9. A bishop, apparently resident at Constantinople. He was a friend and correspondent of Chrysostom. From a letter to Olympias (Ep. Ad Olymp. 12) it is evident that he had sufficient influence to change the place of Chrysostom's exile. Two letters of Chrysostom to Cyriacus are extant.

10. A bishop of Synnada, in Phrygia, friend and fellow-sufferer of Chrysostom, who, together with Eulysius, bishop of Apamea, embarked with him when expelled from Constantinople, in June 404, and accompanied him on the first stages of his journey. The whole party was arrested at Nicaea on suspicion of complicity in the conflagration at Constantinople, and thrown into chains. After a few days, Cyriacus and Eulysius were separated from Chrysostom and brought back and imprisoned at Chalcedon (Pallad. page 38; Sozom. 8:22). While they were in prison Chrysostom wrote them a consolatory and encouraging letter (Chrysost. Ep. 147). Being acquitted of the charge, Cyriacus was sent back to Constantinople, but was driven from the city by the law enforcing communion with Arsacius, Theophilus, and Porphyry. He fled to Rome, where he arrived towards the beginning of 405. He laid the statement of his own and Chrysostom's troubles before Innocent, his oral account being confirmed by the letters brought a few days afterwards by Eulysius (Pallad. page 11). He accompanied the unfortunate western deputation to Constantinople in 406, and shared in the ill-treatment to which they were subjected (Chrysost. Ep. 156; Pallad. page 13). He and his eastern colleagues were seized and put on board a vessel, and it was reported that. they had been drowned. But they were purposely reserved by their enemies for insult and ill-usage. They were conveyed to places of exile in the most remote and desolate parts of the empire. Cyriacus was imprisoned in the Persian fortress of Palmyra, eighty miles beyond Emesa.

11. Bishop (Quiragos or Shahag) of Daik, in Persarmenia, about A.D. 390-411 (Faustus Byzantinus, 6:11, in Langlois, Coll. Hist. Arm. 1:309).

12. A sub-deacon of the Church of Macedonia, A.D. 414.

13. A bishop in Thessaly in the time of pope Boniface I. In a letter to Rufus, bishop of Thessalonica, Boniface tells him that he has separated from his communion Cyriacus, among other bishops, unless they obtain pardon through Rufus.

14. Bishop of Lodi (A.D. 451,452). Bearer of the synodal letter of the Council of Milan in A.D. 451 to pope Leo the Great.
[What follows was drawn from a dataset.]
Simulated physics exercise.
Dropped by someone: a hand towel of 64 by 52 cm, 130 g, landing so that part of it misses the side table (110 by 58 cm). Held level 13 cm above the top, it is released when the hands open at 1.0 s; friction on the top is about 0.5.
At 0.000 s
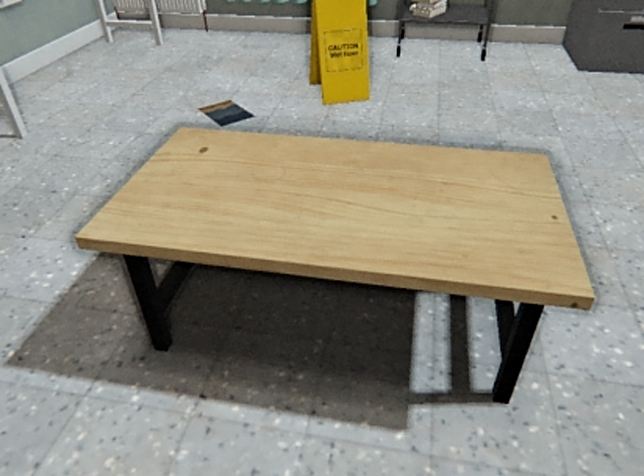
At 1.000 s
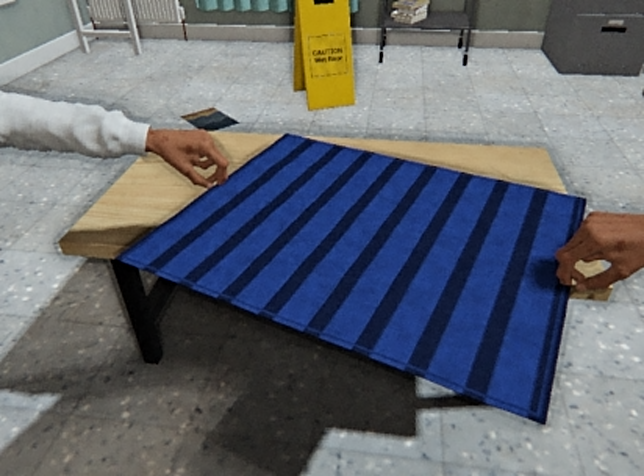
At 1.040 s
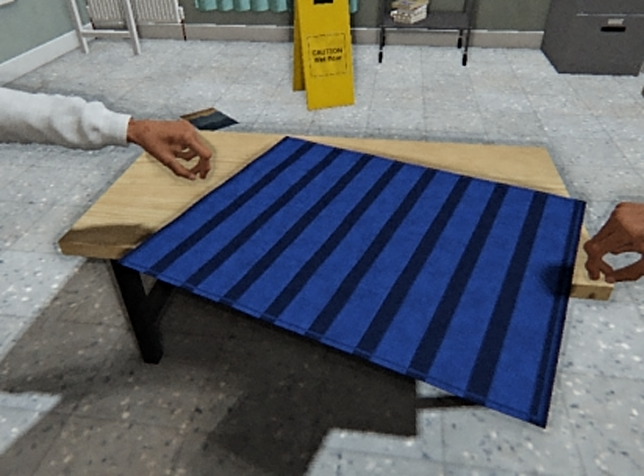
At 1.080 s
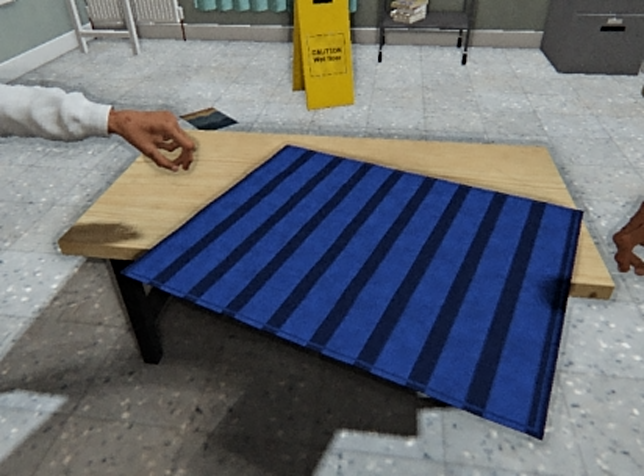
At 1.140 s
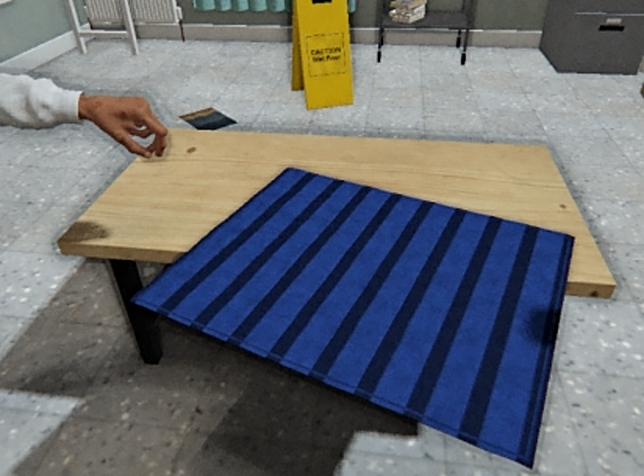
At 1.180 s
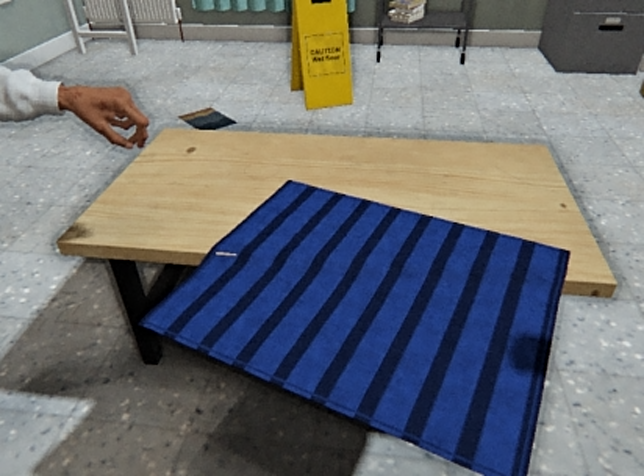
In a tiled room with a yellow caution sign, a wooden side table stands bare before two hands appear, holding a blue striped cloth above it, partly past the front edge. The hands open and draw apart, the right one leaving view, while the cloth sinks and shifts toward the viewer.
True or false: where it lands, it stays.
False.
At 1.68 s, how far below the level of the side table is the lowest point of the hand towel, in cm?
44 cm, approximately.
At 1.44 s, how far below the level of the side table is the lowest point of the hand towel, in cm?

15. One of the two deacons appointed to summon the bishops to the sessions of the Council of Chalcedon.

16. Bishop of Tyana. He supported the demand of Julian and Severus for the condemnation of the Council of Chalcedon, and the Tome of Leo, but in 518 turned completely round and signed the "relatio" to John, the patriarch of Constantinople, drawn up at the synod that met in that city, which asked for the restoration of the names of Leo of Rome, and Euphemius and Macedonius of Constantinople to the diptychs, and the condemnation of Severus and the other impugners of the decrees of Chalcedon. In the Latin acts he appears as "Dominicus" (Labbe, Concil. 4:1586; 5:167; Le Quien, 1:400).

17. Abbot of St. Andrew's at Rome, employed by Gregory the Great about A.D. 593 in the conversion of the Barbaricini in Sardinia.

18. Martyr at Tomi, commemorated June 20.

19. The anchorite (A.D. 448-557), commemorated September 29.